Vegetable Chicken Contest Round 1
分数排名
把所有的数按照降序排序,每个人的分数在排序后第一次出现的位置就是这个人的排名,顺便说一句哈希的过程和这个很相似,只不过哈希需要把排序后的数组去重
#include <bits/stdc++.h>
using namespace std;
const int N = 10005;
int n , a[N] , b[N];
string s[N];
int main()
{
cin >> n;
for( int i = 1 ; i <= n ; i ++ )
{
cin >> s[i] >> a[i];
b[i] = a[i];
}
sort( b+1 , b+1+n , greater<int>() );
for( int i = 1 , t ; i <= n ; i ++ )
{
t = lower_bound( b+1 , b+1+n , a[i] , greater<int>() ) - b;
cout << s[i] << ' ' << t << endl;
}
return 0;
}
二维数组回形遍历
首先把边界标记一下,如果遇到被标记为的点就转一下方向,如果被转过一次方向后依然是被标记的点就要退出迭代,这题也可以用循环来写
#include <bits/stdc++.h>
#define tx ( x + dx[d] )
#define ty ( y + dy[d] )
using namespace std;
const int N = 105;
const int dx[] = {0,1,0,-1} , dy[] ={1,0,-1,0};
int n , m , a[N][N] ;
bool vis[N][N];
void output( int x , int y , int d )
{
vis[x][y] = 1;
cout << a[x][y] << endl;
if( vis[ tx ][ ty ] ) d = ( d + 1 ) % 4;
if( vis[tx][ty] ) return;
output( tx , ty , d );
return ;
}
int main(){
cin >> n >> m;
for( int i = 1 ; i <= n ; i ++ )
for( int j = 1 ; j <= m ; j ++ )
cin >> a[i][j];
for( int i = 1 ; i <= m ; i ++ )
vis[0][i] = vis[n+1][i] = 1;
for( int i = 1 ; i <= n ; i ++ )
vis[i][0] = vis[i][m+1] = 1;
output(1,1,0);
return 0;
}
循环版
#include <bits/stdc++.h>
#define tx ( x + dx[d] )
#define ty ( y + dy[d] )
using namespace std;
const int N = 105;
const int dx[] = {0,1,0,-1} , dy[] ={1,0,-1,0};
int n , m , a[N][N] ;
bool vis[N][N];
int main(){
cin >> n >> m;
for( int i = 1 ; i <= n ; i ++ )
for( int j = 1 ; j <= m ; j ++ )
cin >> a[i][j];
for( int i = 1 ; i <= m ; i ++ )
vis[0][i] = vis[n+1][i] = 1;
for( int i = 1 ; i <= n ; i ++ )
vis[i][0] = vis[i][m+1] = 1;
for( int x = 1 , y = 1 , d = 0 ; 1 ; )
{
vis[x][y] = 1;
cout << a[x][y] << endl;
if( vis[tx][ty] ) d = ( d + 1 ) % 4;
if( vis[tx][ty] ) break;
x = tx , y = ty;
}
return 0;
}
JJOOII 2
#3253. 「JOI 2020 Final」JJOOII 2 - 题目 - LibreOJ (loj.ac)

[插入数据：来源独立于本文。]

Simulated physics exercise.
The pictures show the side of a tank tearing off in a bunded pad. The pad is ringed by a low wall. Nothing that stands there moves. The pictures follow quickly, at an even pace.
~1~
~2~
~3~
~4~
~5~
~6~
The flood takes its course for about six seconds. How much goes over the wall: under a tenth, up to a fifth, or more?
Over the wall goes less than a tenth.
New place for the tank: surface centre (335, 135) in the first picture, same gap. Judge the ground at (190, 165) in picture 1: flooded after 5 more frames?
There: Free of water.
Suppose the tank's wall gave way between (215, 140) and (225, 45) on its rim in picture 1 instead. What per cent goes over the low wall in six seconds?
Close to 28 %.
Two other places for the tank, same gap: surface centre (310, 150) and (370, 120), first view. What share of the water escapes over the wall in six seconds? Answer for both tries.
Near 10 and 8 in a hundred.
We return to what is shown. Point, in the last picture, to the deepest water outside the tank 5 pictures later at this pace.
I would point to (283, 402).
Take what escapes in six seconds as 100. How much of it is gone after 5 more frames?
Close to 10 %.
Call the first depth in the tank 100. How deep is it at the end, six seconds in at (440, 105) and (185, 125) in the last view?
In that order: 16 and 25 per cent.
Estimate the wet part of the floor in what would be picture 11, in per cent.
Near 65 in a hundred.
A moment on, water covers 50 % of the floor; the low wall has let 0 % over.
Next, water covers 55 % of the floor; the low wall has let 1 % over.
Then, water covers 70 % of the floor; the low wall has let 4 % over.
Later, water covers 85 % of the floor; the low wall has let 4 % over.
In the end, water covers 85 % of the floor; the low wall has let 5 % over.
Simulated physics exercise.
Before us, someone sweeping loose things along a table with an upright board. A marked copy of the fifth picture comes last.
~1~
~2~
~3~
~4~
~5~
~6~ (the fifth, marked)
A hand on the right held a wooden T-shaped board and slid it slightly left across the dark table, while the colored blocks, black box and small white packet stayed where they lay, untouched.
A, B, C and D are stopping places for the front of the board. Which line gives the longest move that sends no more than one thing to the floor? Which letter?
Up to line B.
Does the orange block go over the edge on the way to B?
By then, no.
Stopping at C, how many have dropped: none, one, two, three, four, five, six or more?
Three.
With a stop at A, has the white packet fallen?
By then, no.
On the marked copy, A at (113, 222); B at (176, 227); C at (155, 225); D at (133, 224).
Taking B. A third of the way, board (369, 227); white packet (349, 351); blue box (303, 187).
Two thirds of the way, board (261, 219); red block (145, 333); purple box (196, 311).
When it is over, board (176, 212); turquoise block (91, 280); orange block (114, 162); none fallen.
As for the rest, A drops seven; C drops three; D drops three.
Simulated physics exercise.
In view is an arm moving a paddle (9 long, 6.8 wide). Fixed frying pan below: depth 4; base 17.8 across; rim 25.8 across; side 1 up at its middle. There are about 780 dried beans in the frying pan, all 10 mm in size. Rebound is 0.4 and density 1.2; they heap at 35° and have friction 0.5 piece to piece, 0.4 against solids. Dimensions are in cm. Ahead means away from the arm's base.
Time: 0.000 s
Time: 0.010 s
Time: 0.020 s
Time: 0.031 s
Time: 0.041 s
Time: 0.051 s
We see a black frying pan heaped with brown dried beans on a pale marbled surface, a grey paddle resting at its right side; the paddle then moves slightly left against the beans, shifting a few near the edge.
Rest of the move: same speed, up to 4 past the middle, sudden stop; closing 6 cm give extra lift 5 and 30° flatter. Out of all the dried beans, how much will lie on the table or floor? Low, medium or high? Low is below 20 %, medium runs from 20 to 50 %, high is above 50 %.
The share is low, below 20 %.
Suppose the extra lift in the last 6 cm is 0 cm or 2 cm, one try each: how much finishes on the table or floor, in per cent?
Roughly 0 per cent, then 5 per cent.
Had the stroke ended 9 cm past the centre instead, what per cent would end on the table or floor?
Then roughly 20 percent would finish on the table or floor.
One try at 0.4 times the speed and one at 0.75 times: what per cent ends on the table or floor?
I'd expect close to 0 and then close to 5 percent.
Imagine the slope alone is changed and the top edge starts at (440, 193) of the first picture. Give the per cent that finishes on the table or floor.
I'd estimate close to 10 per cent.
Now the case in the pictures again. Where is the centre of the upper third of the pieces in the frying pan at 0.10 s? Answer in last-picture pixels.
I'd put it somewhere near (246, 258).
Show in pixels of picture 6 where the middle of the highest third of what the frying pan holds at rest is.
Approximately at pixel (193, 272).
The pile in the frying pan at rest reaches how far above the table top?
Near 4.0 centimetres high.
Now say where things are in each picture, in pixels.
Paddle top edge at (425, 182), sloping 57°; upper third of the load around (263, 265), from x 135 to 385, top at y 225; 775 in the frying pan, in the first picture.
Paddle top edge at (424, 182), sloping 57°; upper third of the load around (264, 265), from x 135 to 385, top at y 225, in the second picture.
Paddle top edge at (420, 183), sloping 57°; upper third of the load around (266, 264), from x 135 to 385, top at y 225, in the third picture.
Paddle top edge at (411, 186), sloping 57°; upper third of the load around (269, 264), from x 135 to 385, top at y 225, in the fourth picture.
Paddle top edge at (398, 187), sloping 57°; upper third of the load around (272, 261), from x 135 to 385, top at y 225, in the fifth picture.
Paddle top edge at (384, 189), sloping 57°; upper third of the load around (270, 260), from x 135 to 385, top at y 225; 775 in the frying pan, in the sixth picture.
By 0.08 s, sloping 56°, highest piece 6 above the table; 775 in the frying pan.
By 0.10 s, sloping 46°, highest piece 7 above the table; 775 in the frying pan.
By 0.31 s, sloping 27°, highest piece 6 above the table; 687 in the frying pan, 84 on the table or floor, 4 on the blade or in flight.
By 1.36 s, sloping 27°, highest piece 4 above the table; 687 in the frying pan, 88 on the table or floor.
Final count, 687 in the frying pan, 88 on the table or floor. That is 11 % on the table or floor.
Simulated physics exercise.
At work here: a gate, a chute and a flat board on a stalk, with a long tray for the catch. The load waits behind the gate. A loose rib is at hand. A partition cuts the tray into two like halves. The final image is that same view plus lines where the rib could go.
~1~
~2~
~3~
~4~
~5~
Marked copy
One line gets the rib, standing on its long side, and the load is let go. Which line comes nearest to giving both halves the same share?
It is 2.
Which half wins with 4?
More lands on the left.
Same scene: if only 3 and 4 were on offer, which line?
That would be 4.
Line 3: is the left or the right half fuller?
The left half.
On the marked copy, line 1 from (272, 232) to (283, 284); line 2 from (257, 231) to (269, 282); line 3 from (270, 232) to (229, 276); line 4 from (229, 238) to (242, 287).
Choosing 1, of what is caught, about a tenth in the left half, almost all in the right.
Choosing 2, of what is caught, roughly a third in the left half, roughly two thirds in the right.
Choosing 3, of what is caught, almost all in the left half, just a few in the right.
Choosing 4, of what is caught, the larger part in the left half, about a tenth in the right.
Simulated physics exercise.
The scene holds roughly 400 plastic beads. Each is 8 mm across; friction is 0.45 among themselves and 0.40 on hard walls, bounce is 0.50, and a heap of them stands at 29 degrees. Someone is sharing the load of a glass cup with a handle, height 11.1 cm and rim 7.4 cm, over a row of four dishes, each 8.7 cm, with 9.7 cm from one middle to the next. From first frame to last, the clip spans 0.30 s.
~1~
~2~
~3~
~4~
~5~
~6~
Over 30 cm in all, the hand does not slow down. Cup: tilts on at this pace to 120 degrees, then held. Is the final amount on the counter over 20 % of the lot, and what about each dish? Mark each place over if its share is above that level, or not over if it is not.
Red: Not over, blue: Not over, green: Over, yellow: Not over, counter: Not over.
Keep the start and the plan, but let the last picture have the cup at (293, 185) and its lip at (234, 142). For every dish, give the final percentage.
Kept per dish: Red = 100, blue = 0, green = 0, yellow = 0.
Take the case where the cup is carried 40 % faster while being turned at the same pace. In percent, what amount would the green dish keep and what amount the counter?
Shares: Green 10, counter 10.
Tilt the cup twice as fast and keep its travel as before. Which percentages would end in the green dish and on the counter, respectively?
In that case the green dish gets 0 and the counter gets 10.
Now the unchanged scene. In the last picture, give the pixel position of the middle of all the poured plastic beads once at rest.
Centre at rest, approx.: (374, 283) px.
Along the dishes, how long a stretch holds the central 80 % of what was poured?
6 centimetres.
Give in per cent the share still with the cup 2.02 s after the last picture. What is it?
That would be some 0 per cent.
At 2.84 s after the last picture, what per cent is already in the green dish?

首先记录下每种字母出现的位置,然后枚举第一个\(J\),在数组中找到最近的第\(k\)个\(J\),然后通过二分找到后面最近的\(O\)以此类推,找到完整的序列后计算一下操作三的次数即可
#include <bits/stdc++.h>
using namespace std;
const int N = 2e5+5;
int n , m , res = N;
vector<int> J , O , I;
string s;
int main(){
cin >> n >> m >> s;
for( int i = 0 ; i <= s.size() ; i ++ )
{
if( s[i] == 'J' ) J.push_back(i);
else if( s[i] == 'O' ) O.push_back(i);
else I.push_back(i);
}
for( int i = 0 , r , k ; i + m <= J.size() ; i ++ )
{
k = J[i+m-1] ;
r = upper_bound(O.begin() , O.end() , k ) - O.begin();
if( r+m-1 >= O.size() ) break;
k = O[r+m-1];
r = upper_bound( I.begin() , I.end() , k ) - I.begin();
if( r + m >= I.size() ) break;
r += m-1 , res = min( res , I[r]-J[i]+1 - 3*m );
}
if( res == N ) res = -1;
cout << res << endl;
}